新学年への不安を覗かせる姫路さんに向けた明久の言葉がまっすぐすぎて眩しい……。1年を経て大きく変わった二人の関係がとてもまぶしくて、そしてこの後に控えているクラス替えという小さな別れを思うと、どこか甘酸っぱかったです。
そして新1年生・良光の視点から語られる新学年の入学式。新入生の口から語られる3年生の武勇伝と、主人公かっていうくらいの巻き込まれ体質を発揮する良光の姿にニヤリとしました。良光主人公の新学年編お願いします!!!って思ったけどこのままでは明久×良光になってしまう(真顔)
っていうか治安維持生徒会ってなんですかそのへん詳しく!!!!!雄二と久保がツーカーすぎて萌える辛い可愛い。雄二のクラスを明かしながらも明久のクラスは明かさないあたり、色々想像しがいがあって嬉しいなあ。多分普通に考えたら別々のクラスなんだろうけど3学期の間に学力つけて同じクラスになってるのかもしれないし。あと、雄二は本当に翔子と向き合えるようになったんだなあとクラスを見て感慨深く思う。以前の雄二だったら絶対にそのクラスにだけはならないように水面下で策をめぐらしただろうから。

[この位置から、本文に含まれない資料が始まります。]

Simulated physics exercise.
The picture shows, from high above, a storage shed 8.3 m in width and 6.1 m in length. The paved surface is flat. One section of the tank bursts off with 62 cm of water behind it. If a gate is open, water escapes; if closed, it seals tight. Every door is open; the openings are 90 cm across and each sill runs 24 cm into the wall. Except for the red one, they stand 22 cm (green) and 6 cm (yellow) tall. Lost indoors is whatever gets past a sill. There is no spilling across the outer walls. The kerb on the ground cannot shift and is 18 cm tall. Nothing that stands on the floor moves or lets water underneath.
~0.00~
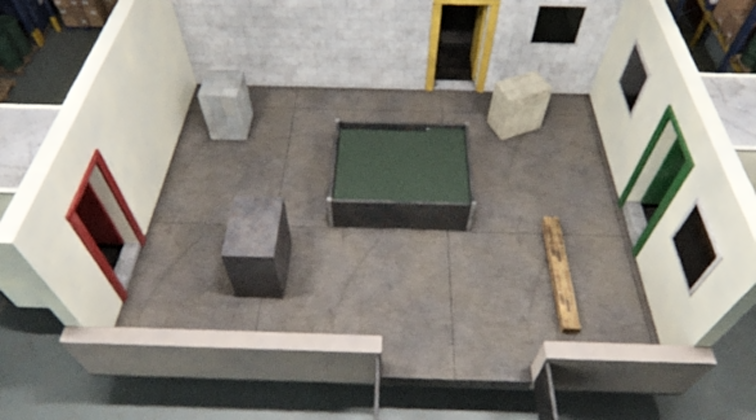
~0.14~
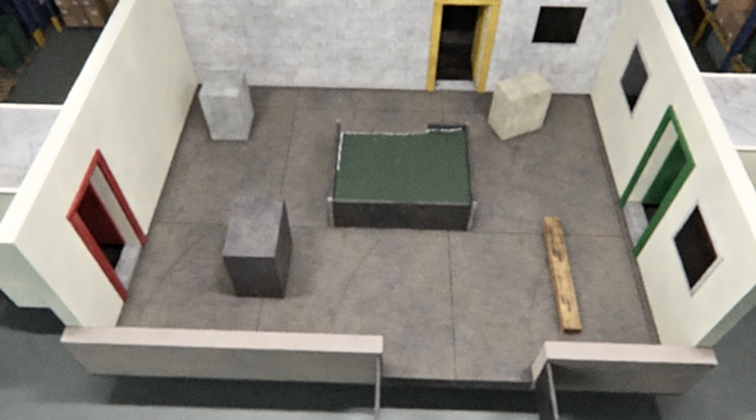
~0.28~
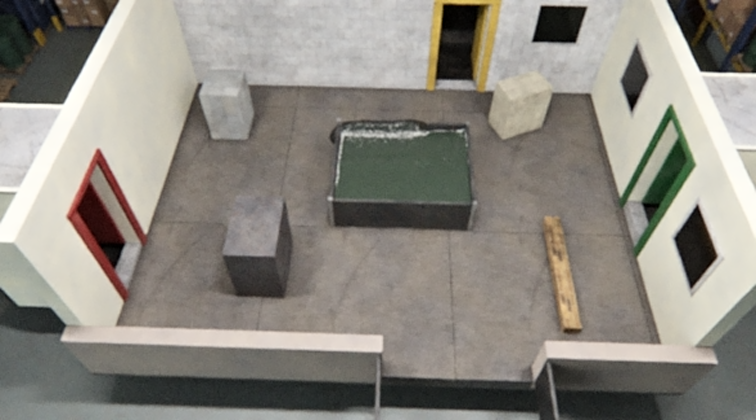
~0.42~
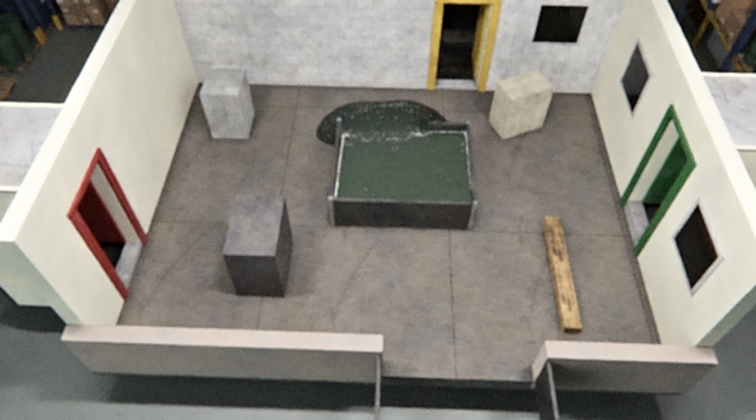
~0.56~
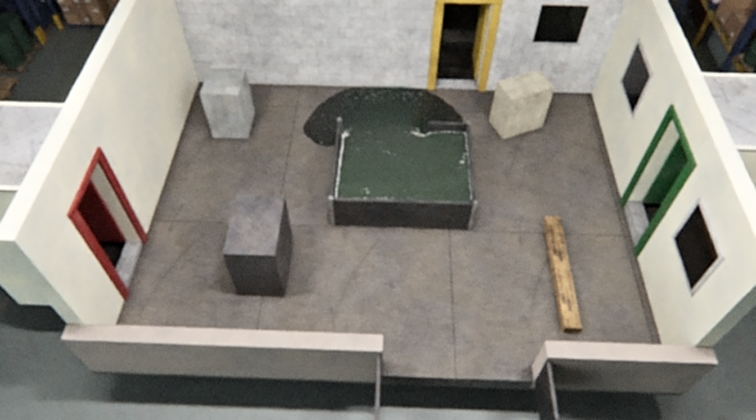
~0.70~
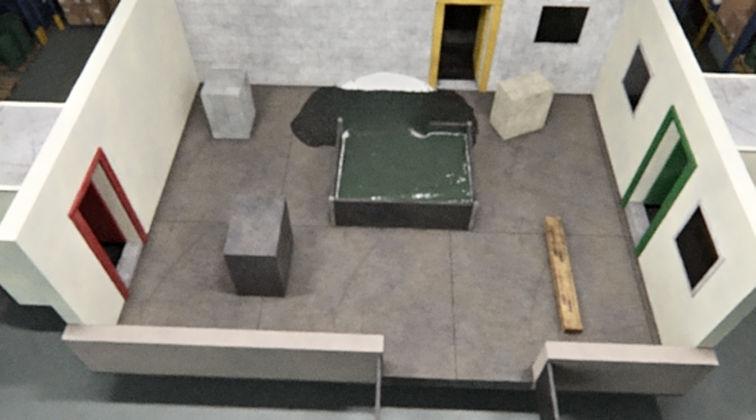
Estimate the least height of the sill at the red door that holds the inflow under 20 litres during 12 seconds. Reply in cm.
Roughly 5.5 cm high.
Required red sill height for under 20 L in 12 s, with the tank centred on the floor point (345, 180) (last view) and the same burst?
Then roughly 6.5 cm.
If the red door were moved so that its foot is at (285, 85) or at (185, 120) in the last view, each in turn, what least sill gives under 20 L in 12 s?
You'd want roughly 12.5 cm there first, then roughly 19 cm.
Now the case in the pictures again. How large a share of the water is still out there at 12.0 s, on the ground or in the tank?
About 90 in every hundred.
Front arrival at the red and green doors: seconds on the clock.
Times: Red = 3.8 s, green = 4.0 s.
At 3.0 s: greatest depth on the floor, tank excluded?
About 36 cm at most.
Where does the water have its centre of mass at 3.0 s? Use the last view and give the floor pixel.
The balance point sits at roughly (372, 138).
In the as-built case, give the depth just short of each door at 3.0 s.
Lab note, cm: Red 0; green 0; yellow 11.
After 1.4 s water covers 15 % of the floor, deepest (44 cm) near (378, 92); it has not reached the red door.
After 3.0 s water covers 30 % of the floor, deepest (36 cm) near (195, 98); it has not reached the red door.
After 12.0 s water covers 95 % of the floor, deepest (8 cm) near (546, 366); 8 cm at the red door, 0 litres in over its 12 cm sill.
At the red door as built, the water arrived by 3.9 s and peaked near 10 cm at 8.4 s.
With a sill of 5 cm, 28 litres would have come in within the 12 s; with 7 cm, 9 litres. So under 20 litres takes about 5.5 cm.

しかし、なんというか本当に「ああ、終わるんだなあ」と実感させられてしまうお話で。12巻が凄くFクラスは不滅ですみたいな終わり方だったので、2年生の終わりと、3年生になった彼らが公式で描かれることに物凄く、物語としての一区切りを感じる。終わってしまったんだなあ……。
特装版オマケのドラマCD。良光主役の物語でメインキャラ達の出番はちょびっとしかないのですが、久しぶりに彼らの声が聞けてとても嬉しかった(というか11巻のドラマCDが出てからもう2年なのか……)
個人的にはいままでずっとこの手の企画モノでは出番のなかった久保君役の寺島さんがキャストトークに登場するのに思わずニヤリとしました。ほんと、今回の物語と言い久保君の躍進具合ときたら。